UNE ÉMANCIPATION FANTASMÉE

 

Mais avec l'arrivée du Qatar à la présidence du PSG, les media ont changé leur fusil d'épaule. Et sans tambour ni trompette, Le Classico est subitement devenu "Le Classique". Un nom digne, qui évoque les nobles luttes que mènent les cyclistes face aux pavés et aux éléments. Un moyen de s'émanciper du modèle espagnol, aussi, et de clamer l'orgueil d'un football français enfin fier de ses origines.
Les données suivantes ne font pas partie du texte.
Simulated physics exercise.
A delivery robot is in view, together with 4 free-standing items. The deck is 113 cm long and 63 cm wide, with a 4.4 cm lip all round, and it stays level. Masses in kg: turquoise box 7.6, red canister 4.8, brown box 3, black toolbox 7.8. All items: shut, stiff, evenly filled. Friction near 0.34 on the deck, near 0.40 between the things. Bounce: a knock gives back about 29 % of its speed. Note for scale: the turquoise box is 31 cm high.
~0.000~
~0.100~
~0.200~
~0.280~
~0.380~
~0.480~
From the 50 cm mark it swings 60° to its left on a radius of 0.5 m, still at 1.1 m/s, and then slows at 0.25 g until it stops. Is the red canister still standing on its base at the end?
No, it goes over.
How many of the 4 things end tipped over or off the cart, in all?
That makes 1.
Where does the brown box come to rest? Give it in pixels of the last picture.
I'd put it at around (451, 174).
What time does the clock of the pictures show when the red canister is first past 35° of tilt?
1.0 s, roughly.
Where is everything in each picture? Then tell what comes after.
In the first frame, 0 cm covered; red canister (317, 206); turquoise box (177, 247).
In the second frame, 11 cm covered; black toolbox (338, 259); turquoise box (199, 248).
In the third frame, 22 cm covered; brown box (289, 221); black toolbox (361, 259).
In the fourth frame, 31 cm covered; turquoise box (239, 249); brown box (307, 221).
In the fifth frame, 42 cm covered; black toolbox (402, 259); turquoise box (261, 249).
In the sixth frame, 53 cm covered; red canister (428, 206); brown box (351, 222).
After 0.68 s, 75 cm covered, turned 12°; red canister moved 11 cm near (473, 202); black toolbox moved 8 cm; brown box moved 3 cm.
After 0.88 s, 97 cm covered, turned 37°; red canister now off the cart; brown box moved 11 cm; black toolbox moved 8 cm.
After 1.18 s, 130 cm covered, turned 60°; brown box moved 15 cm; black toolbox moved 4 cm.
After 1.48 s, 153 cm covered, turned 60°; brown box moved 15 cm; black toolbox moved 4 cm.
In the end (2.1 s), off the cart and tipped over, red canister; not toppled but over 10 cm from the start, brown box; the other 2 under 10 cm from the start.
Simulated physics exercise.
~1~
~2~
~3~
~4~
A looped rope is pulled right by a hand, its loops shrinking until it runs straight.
Dorénavant, la Ligue 1 produira son propre référentiel.

 

Fierté paradoxale, car le championnat de France célèbre son identité au moment même où il la perd, tant l'arrivée des qatariens le rapproche de ses voisins : le budget pharaonique et la politique tarifaire d'un club de Premier League, une politique commerciale qui singe celle du Real, et cette idée motrice du football envisagé comme un spectacle garanti, qui s'adresse plus à ses téléspectateurs qu'à son public. Tant pis si ces investissements crucifient ce qui était la vraie spécificité de la Ligue 1 : une certaine exigence de justice, certes relative, mais toutefois suffisante pour assurer un minimum d'équité et permettre aux sans-grades de ne pas faire office de simple faire-valoir. Le titre montpelliérain aura à ce titre été un joli pied de nez, le dernier sursaut du football français avant sa capitulation. Ironiquement, cette francisation ne signifie pas l'émancipation du championnat de France, mais au contraire son conformisme.

 

Il faut se souvenir qu'à la signature de Pastore, puis d'Ibrahimovic, Tiago Silva et ainsi de suite, la presse généraliste avait fait peu de cas de cette équité bafouée, du déséquilibre cinglant que supposait de tels investissements, incapable de se comporter autrement que comme des mômes le soir du plus beau Noël de leur vie. Et la jubilation sans nuances qu'expriment les journalistes de Canal + et de L'Équipe à chaque nouvelle star recrutée trahit l'essence de leur mission : promouvoir plutôt qu'informer. L'émergence de ce Classique participe à l'opération de repackaging entamée depuis l'avènement du QSG, et rappelle la véritable raison d'être d'une telle affiche : être le héraut non pas d'un football français retrouvé et fier de son histoire, mais de la déclinaison locale d'un modèle économique standard et éprouvé.